Almost as important as the live arrangement, is the overall tone of the show which was a combination of new-age cult seminar and a sincere, good-natured deconstruction of the “live concert” experience.  Bechtolt wore an all-white suit like some kind of Pentecostal revivalist while Evans was the perfect foil in sheer black hosiery and black bra.  The two guys from Bobby Birdman were true pros in traditional tuxes.

(note the philosophical treatise projected behind them)

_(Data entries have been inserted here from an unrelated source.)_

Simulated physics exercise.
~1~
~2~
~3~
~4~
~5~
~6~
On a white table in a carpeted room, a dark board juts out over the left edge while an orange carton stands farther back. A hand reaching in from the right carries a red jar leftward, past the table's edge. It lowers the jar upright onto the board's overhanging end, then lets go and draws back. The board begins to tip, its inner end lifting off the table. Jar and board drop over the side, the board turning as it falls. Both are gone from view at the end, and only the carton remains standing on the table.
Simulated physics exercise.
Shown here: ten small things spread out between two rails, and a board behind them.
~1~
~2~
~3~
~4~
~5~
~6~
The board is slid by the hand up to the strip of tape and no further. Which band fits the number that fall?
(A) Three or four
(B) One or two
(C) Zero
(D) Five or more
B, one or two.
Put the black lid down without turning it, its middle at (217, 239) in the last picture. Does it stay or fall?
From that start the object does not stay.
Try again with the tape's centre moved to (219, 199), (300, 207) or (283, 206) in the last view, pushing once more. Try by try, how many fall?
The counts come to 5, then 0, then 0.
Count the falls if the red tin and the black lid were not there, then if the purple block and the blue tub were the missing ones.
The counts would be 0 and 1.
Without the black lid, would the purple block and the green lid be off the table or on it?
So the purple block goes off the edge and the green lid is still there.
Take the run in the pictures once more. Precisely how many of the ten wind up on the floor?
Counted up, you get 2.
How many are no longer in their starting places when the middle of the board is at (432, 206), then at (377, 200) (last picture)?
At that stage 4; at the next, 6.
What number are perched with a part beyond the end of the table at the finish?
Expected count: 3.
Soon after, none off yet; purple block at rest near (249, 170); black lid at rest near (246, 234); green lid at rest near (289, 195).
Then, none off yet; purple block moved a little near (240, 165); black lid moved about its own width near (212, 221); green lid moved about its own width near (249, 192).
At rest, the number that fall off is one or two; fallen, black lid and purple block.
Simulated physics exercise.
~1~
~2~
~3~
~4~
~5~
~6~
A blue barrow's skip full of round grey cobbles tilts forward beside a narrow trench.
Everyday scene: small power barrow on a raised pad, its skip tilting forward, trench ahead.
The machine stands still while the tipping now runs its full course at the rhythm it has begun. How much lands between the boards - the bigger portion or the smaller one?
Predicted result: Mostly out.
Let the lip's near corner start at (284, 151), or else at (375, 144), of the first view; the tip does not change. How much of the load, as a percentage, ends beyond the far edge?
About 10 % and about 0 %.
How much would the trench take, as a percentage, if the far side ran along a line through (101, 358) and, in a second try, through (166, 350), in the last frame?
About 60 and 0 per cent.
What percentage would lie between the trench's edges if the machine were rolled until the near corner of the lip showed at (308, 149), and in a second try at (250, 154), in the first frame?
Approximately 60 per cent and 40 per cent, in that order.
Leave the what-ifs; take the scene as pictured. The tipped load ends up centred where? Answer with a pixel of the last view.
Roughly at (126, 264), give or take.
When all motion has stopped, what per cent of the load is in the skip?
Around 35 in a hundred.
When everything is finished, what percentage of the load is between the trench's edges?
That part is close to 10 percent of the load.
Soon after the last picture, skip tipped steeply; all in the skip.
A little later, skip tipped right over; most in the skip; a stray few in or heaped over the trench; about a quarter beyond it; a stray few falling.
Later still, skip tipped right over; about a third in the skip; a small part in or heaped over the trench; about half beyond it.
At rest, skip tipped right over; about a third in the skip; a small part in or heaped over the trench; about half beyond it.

Throughout the show, text was projected behind the band that read like some kind of new-age philosophical treatise (quick summary from trying to read most of it: both science and religion are placeholders for a reality that neither cannot wholly describe; that God is essentially the universe itself, and the quicker we accept that, the better).  Songs like “The Afterlife” and “Ring the Bell” whose lyrics both deal in Big Questions, only reinforce the new-age-seminar-as-rock-show-vibe.

Ring the Bell:

Furthermore, as they state on their website, YACHT seeks to knock down the barriers between themselves and the audience.  Thus, at various points in the show they seemed to genuinely care whether the audience was enjoying themselves – basically they took the standard band banter of “how are you feeling tonight?” and asking it very directly, seriously and repeatedly.  At one point Bechtolt went a step further by saying that “when bands ask that, they are basically asking if you like them.  So, do you like us?”

This video also shows the type of cult-like aesthetic this new manifestation of YACHT is cultivating:

The whole effect of the posturing and semi-coherent new-age babble is a band that is sincere but also treating their sincerity with a decent bit of levity…it is an indie rock show after all, right?  But then after the show while perusing the merch table, I came across these flyers, “YACHT Official Tattoo Policy” and “YACHT Recommended Mantras”:

YACHT pamphlet Tattoo

YACHT pamphlet mantras

Regardless of how serious (or not) this version of YACHT is, it was a refreshing concert experience and I look forward to seeing them again – perhaps opening for LCD Soundsystem when they come back through this summer or fall after Coachella.